Too often, however, the strategy leads to problems. The beneficiaries can’t agree on how to manage the property or how to split it. It can be a major problem with real estate, because they all have to agree on everything. If they agree to sell, then they must agree on a broker, the offering price, and how to respond to each offer. They also might have to contribute equally to property taxes and other expenses until the property is sold.

A better structure is to split the property now or allow the children to benefit equally from the property but have one person manage it or handle the sale. For example, the property can be inherited by a trust or an LLC. The children receive all the income and gains. But only the trustee or the managing member of the LLC makes decisions about the property. That person can be one of the children or it can be an independent professional.

Estate Planning Mistakes: #7

Naming an inappropriate beneficiary.

This happens more than you would expect. A minor should not be named the direct beneficiary of property or life insurance. If he or she is, then the child will receive full title and control of the property upon turning 18. When minor children are involved, you need to set up a trust that manages the assets and distributes income and principal either on a schedule you set up or at the trustee’s discretion.

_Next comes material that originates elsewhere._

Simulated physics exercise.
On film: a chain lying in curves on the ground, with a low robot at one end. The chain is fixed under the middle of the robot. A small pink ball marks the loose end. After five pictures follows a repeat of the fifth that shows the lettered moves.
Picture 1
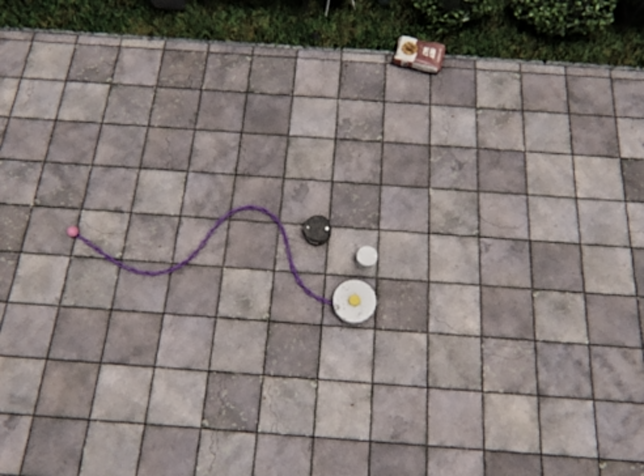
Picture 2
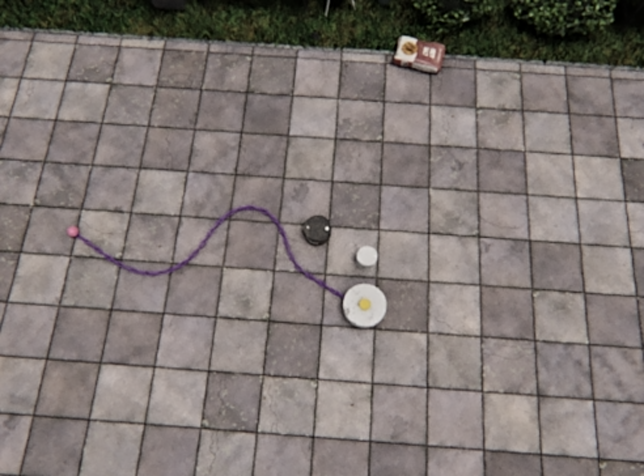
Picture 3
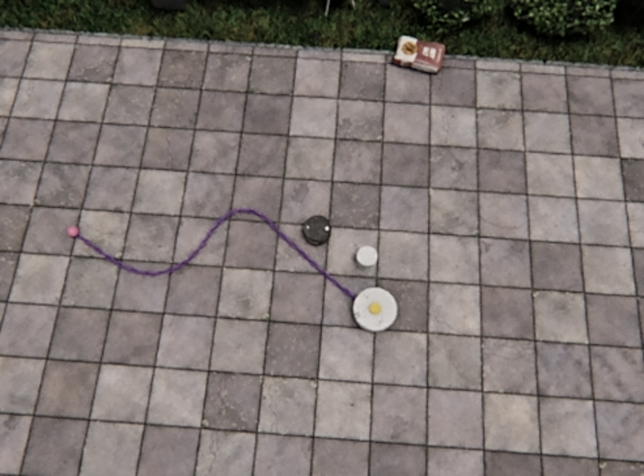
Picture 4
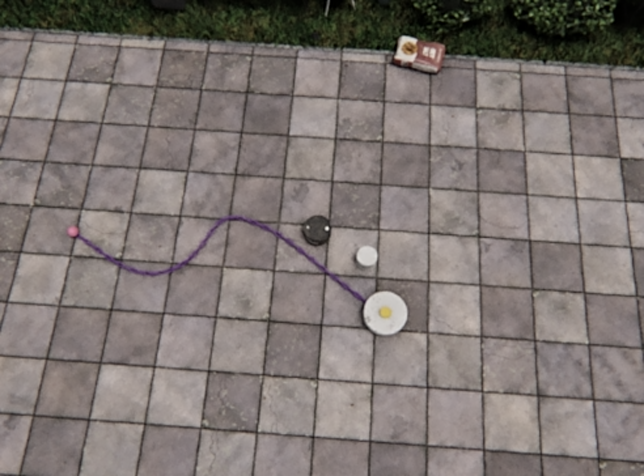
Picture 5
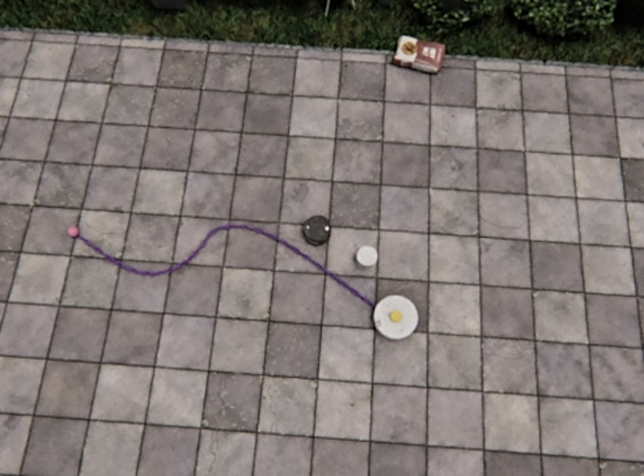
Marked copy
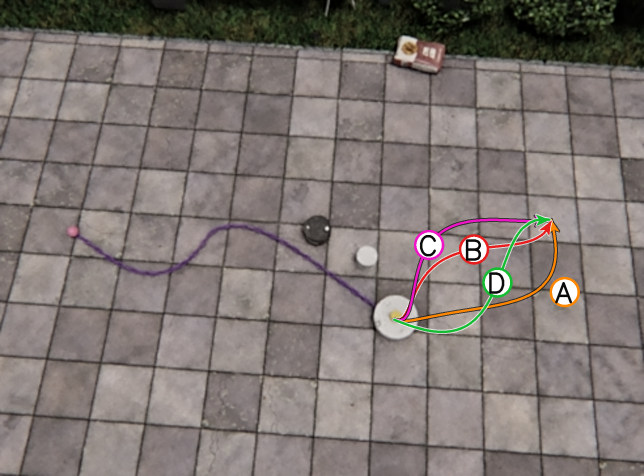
A low round white robot creeping right and slightly down across paving, drawing out the near curve of a purple chain.
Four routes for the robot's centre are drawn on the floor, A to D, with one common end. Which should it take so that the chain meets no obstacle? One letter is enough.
Route A.
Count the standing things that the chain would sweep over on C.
In all, two.
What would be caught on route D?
The white pot.
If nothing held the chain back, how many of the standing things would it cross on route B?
In all, one.
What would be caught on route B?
The white pot.
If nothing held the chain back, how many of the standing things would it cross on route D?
One.
On the marked copy, A from (394, 320) via (507, 303) to (551, 220); B from (394, 320) via (460, 253) to (551, 221); C from (394, 320) via (442, 232) to (548, 220); D from (394, 320) via (492, 296) to (549, 220).
Following A. Soon after the start, robot (482, 307), middle of the chain (283, 279), free end (98, 245).
Later, robot (554, 272), middle of the chain (357, 284), free end (169, 258).
In the end, robot (554, 217), middle of the chain (377, 279), free end (189, 261); nothing has been touched.
As for the rest, B meets the white pot; C meets the black tub and white pot; D meets the white pot.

Of course, you don’t want to give property directly to someone who might waste it, including someone with a history of financial mismanagement, substance abuse, or gambling issues. Property also probably shouldn’t be given directly to someone who might be divorced, subject to liability lawsuits, or is in a risky business. Such loved ones can benefit from the property if you have it managed and distributed under the terms of a trust.

Finally, special needs individuals shouldn’t receive property directly. This could disqualify them from receiving government benefits or other help. Instead, discuss a special needs trust or supplemental needs trust with an estate planner.